Events / film screening: “Grid”

film screening: “Grid”

April 7, 2023
4:00 PM - 6:00 PM

111 Levin Building

“Grid” Film Screening and Discussion




Drinks and donuts will be provided!



You are invited to a special screening of “Grid,” directed by Julia Ongchoco and featuring Joan Ongchoco and Cynthia Zhou. The screening will take place in the SAIL Room, and will be followed by a lively panel discussion with Julia and Joan, moderated by Penn documentary film professor Mike Crane.


Be among the first to witness this exciting new film as it continues to take shape. As a work in progress, your feedback is not only welcomed but encouraged. This is your chance to provide valuable input that will help shape the final version of the film.
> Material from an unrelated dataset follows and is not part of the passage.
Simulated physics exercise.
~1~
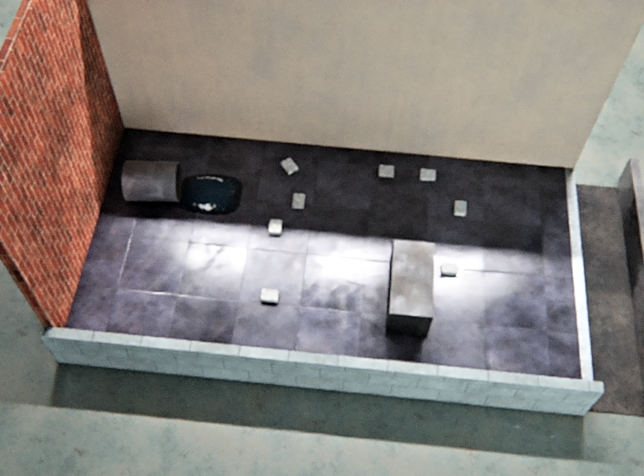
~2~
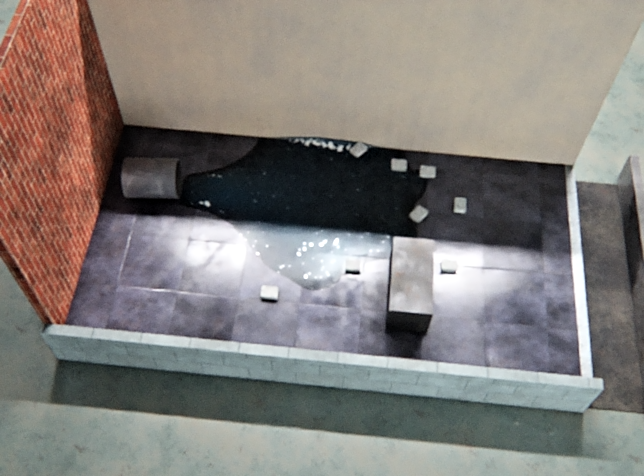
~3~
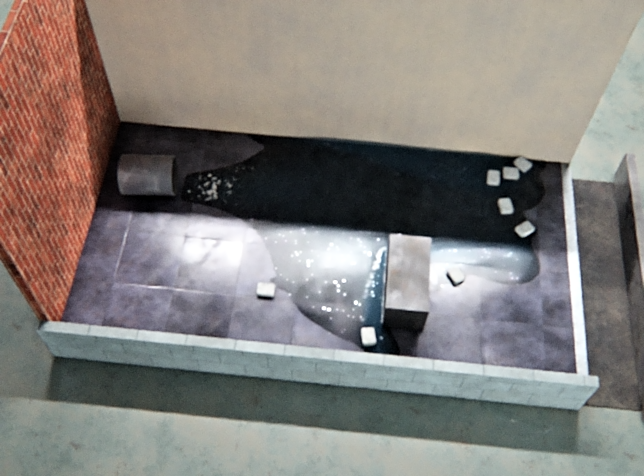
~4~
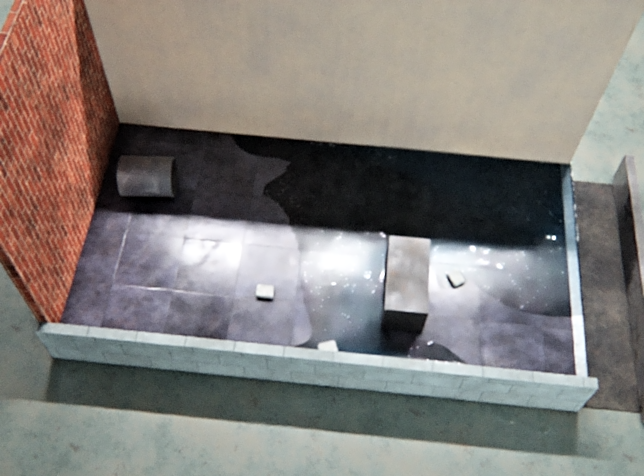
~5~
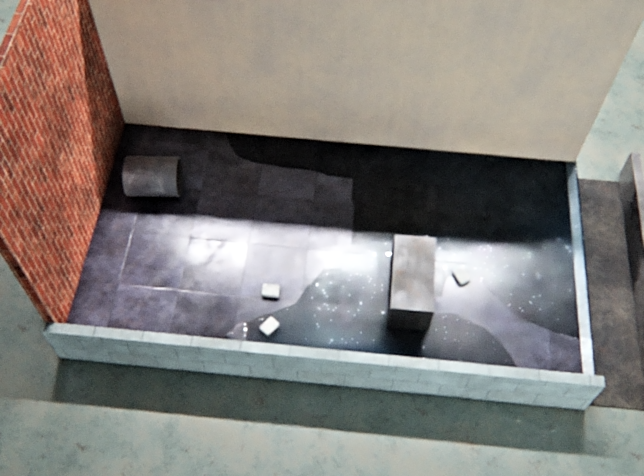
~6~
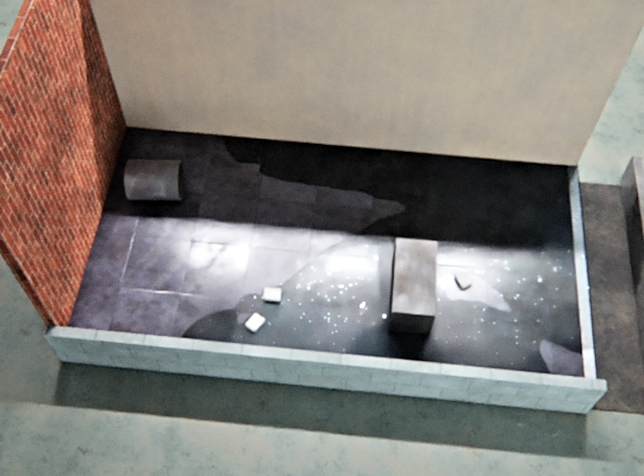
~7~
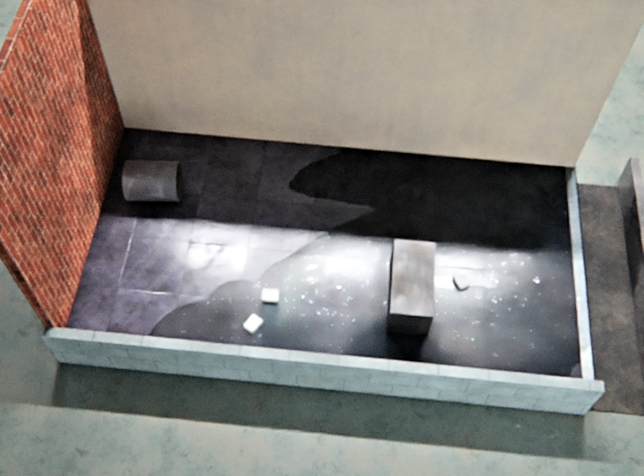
To begin with, a small dark pool spreads from a grey drum lying near the brick wall on the left, with eight pale blocks scattered across the tiled floor. The water surges right along the back wall, pushing several blocks with it, while one swings around toward the front beside a large grey box. Five blocks bunch up at the far right, then disappear from view. The one at the front drifts left along the low wall as the water thins and spreads forward. Finally, two blocks rest close together near the front and another sits right of the box.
Join us for an afternoon of film, cognitive science, art, and thoughtful discussion (Drinks and donuts will be provided!). Discover the inspiration behind Grid and engage in a stimulating conversation with Julia, Joan, and Mike. See you there!


Synopsis: This short film explores the possibility of two unlikely worlds of – art and science – colliding, and the stories of two powerful creative minds grappling with the truths they seek. Cognitive scientist Joan Ongchoco’s research explores “everyday” hallucinations via a phenomenon she is calling scaffolded attention – where one might stare at a grid and begin to see shapes and patterns that are not actually there. Separately, artist Cynthia Zhou is also fascinated by the use of grids in art to create new visual experiences and experiment with figure and ground. Both these women share a common admiration for the artist, Agnes Martin, who utilizes grids in her art to embody ‘innocence’, and to grapple with her own mental well-being.


About the panelists:

Joan Ongchoco
Joan is currently a postdoctoral fellow in the Department of Psychology at Yale University, where she also got her PhD with Brian Scholl at the Perception & Cognition Lab. After Yale, she’ll be spending a year in Berlin, where she will work with Martin Rolfs at the Active Perception and Cognition Lab — afterwhich, she will begin building her own lab as an Assistant Professor in the University of British Columbia.
Her research at a glance: The raw material of perception is intrinsically continuous — undifferentiated washes of light, sound, space, and time. In stark contrast, what we consciously experience are discrete individuals — objects and events.

Julia Ongchoco
Julia is a current senior, majoring in Cognitive Science with a concentration in Language and Mind and minoring in Theatre. She is fascinated by the power of words, what makes a good story, and how words make stories and how stories in turn help us make sense of our experiences. In the fall of her junior year, she took a documentary video class as an elective, and that reignited her passion for filmmaking and storytelling. She has since served as a production assistant for numerous film projects across Philly and New York. This short film has been a work in progress for Julia as an intersection of all her interests in cognitive science, theatre, art, and filmmaking. It combines her knowledge of the field of cognitive science and the research work being done with my love for art through the medium of film.